In this post I have made every attempt to be fair in mentioning the various training options and published materials for IBOC/HD education. Should anyone know of additional resources for technical education in HD, please post a reply.
 
Excuse me: the "free HD training" from Harris is the radio engineering equivalent of those guys who collar you as you get off the cruise ship on some Caribbean Island, offering you a free lobster dinner. They then haul you off to some remote location where a plate is deposited in front of you, and you can't leave until you've been subjected to a high-pressure timeshare pitch.

Sure: come to Quincy at your own expense! We'll buy you a sub sandwich and pound HD Radio into you, so hopefully you'll wiggle back home and convince your technically-clueless management what a great idea it is.
It's just another trick Harris is trying to get a few sales going, and essentially costs them nothing.

I would predict the profound indifference industrywide to HD will continue.
 
Savage said:
Excuse me: the "free HD training" from Harris is the radio engineering equivalent of those guys who collar you as you get off the cruise ship on some Caribbean Island, offering you a free lobster dinner. They then haul you off to some remote location where a plate is deposited in front of you, and you can't leave until you've been subjected to a high-pressure timeshare pitch.

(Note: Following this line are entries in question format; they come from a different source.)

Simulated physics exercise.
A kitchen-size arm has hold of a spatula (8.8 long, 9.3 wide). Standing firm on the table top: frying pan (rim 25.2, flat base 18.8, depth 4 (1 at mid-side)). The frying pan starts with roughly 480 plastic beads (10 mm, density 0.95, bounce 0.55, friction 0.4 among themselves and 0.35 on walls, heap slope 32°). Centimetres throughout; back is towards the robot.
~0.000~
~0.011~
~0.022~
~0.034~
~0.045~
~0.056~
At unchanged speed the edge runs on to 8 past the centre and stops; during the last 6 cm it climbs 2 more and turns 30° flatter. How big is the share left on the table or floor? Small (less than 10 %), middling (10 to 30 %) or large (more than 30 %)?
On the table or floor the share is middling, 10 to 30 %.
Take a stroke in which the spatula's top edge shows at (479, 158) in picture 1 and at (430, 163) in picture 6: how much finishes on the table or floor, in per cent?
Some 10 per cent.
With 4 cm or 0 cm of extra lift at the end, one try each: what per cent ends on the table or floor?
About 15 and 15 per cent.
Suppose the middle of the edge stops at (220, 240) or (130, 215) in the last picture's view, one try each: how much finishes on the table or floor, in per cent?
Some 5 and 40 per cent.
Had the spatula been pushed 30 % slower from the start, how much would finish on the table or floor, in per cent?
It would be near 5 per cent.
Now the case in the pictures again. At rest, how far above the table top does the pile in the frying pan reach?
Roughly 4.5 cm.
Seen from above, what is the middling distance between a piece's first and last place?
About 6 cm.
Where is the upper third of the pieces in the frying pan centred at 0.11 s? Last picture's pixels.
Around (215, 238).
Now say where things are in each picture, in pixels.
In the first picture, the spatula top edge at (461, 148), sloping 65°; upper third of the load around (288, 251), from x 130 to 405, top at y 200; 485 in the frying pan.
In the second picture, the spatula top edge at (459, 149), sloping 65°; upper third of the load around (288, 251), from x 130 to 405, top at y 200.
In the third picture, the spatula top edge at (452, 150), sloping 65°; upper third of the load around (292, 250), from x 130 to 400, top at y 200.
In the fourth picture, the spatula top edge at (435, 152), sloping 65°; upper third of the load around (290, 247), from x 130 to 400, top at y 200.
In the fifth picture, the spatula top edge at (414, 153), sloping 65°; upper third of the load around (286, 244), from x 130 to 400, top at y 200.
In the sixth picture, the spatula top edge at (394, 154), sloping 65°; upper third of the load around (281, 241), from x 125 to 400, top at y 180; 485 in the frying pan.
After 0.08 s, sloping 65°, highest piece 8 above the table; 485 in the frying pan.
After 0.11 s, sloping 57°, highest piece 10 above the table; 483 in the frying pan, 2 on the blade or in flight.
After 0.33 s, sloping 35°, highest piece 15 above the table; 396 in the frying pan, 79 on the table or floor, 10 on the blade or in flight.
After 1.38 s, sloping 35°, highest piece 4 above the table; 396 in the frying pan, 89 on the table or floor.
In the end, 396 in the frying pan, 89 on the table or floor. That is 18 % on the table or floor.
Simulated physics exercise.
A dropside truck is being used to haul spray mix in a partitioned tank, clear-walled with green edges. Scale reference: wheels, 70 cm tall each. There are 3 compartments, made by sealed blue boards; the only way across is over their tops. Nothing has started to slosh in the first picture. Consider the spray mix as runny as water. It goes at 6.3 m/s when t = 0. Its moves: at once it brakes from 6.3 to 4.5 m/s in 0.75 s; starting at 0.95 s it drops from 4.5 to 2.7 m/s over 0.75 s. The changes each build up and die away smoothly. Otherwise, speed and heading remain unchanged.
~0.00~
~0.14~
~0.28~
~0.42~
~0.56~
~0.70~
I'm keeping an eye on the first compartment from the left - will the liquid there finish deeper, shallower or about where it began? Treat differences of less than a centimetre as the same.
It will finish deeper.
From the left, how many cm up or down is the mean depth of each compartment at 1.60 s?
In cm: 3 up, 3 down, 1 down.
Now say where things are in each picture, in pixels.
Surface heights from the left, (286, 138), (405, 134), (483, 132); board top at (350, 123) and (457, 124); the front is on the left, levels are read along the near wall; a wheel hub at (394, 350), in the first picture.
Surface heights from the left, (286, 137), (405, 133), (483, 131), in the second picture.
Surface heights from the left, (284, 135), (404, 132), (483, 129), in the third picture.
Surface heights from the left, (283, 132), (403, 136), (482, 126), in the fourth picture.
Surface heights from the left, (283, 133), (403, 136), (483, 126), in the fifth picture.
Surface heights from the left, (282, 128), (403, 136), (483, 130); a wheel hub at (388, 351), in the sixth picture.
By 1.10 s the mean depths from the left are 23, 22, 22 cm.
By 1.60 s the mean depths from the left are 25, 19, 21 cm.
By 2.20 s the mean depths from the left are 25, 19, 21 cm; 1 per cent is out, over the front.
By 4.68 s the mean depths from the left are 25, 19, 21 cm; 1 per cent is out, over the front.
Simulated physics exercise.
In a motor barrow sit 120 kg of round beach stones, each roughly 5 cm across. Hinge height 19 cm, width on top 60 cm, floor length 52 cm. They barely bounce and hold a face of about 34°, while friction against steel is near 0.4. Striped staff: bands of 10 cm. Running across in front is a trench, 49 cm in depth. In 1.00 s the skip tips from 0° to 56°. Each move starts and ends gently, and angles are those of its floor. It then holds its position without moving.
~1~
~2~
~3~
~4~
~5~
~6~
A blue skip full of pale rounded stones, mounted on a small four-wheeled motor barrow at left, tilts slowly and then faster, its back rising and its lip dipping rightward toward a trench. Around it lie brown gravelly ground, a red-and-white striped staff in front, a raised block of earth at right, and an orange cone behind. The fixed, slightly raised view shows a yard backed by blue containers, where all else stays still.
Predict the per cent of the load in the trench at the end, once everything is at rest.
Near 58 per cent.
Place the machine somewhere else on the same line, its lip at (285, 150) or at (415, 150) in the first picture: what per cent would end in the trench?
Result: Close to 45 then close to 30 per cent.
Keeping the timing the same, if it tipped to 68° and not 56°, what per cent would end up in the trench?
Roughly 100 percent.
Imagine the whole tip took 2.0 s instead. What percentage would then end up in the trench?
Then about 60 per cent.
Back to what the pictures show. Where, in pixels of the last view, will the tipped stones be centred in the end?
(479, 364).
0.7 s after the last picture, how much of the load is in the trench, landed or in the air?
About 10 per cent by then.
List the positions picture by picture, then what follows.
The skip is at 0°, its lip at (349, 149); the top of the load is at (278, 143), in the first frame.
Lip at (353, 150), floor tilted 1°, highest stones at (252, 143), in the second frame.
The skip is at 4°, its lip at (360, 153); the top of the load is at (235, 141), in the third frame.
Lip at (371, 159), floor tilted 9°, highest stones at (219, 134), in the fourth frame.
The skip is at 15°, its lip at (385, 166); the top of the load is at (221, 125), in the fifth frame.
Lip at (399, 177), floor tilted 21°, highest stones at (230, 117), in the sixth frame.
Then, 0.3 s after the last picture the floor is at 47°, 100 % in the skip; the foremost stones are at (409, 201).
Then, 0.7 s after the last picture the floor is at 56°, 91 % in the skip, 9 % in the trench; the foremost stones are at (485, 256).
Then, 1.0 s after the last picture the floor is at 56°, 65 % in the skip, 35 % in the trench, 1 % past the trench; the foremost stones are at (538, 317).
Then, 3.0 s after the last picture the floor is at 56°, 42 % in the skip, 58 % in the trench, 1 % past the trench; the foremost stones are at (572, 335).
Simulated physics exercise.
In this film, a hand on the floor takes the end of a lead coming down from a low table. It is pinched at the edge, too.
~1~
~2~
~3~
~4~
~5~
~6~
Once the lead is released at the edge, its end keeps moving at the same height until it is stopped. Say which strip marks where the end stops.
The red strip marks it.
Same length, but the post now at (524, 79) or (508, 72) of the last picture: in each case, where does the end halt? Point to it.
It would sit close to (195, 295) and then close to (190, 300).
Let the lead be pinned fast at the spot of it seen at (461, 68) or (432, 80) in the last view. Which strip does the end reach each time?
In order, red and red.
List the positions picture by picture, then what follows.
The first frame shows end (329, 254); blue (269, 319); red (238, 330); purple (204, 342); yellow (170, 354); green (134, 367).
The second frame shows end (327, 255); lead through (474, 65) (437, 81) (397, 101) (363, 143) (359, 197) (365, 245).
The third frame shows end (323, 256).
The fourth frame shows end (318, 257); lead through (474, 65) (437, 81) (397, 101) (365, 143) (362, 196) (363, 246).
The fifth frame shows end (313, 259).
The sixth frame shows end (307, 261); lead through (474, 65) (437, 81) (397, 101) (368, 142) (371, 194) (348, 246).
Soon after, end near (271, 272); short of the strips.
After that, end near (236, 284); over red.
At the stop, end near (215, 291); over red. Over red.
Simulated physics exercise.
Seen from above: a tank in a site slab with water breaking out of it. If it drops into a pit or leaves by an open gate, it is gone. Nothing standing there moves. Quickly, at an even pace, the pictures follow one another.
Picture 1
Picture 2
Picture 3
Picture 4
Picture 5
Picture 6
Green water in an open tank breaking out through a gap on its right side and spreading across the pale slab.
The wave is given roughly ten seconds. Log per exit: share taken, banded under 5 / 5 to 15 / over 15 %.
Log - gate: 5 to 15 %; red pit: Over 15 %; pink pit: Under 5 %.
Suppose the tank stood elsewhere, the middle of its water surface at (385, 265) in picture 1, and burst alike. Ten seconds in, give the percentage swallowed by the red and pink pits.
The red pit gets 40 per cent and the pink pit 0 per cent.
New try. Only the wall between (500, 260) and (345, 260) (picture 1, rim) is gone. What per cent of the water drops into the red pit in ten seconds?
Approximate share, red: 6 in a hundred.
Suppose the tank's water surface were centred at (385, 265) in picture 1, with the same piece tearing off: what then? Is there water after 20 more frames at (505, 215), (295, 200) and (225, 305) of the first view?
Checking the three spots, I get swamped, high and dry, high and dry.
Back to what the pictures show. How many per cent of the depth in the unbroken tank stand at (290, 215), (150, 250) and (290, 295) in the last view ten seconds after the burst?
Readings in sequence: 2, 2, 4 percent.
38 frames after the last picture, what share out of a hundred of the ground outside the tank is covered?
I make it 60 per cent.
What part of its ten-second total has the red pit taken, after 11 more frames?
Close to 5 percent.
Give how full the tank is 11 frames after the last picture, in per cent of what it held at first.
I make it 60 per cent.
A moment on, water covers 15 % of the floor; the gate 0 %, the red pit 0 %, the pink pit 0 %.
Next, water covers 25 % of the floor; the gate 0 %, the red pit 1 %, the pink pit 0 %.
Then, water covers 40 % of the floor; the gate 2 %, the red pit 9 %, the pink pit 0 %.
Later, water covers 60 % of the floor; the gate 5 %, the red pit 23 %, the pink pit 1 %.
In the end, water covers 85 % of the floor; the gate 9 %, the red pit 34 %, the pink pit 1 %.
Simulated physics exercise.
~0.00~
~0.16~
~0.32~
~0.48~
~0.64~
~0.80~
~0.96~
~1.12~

Sure: come to Quincy at your own expense! We'll buy you a sub sandwich and pound HD Radio into you, so hopefully you'll wiggle back home and convince your technically-clueless management what a great idea it is.
It's just another trick Harris is trying to get a few sales going, and essentially costs them nothing.

I would predict the profound indifference industrywide to HD will continue.

What Harris and BE are doing sounds typical for hardware manufacturers.

I used to get this all the time from Sony and Panasonic Broadcast Divisions, especially as DTV was rolling out. They would entice you to attend a workshop by promising to explain all about the DTV transition and it ended up just being a pitch for how their products fit into a production workflow.

It was, "come for the lunch, stay for the pitch."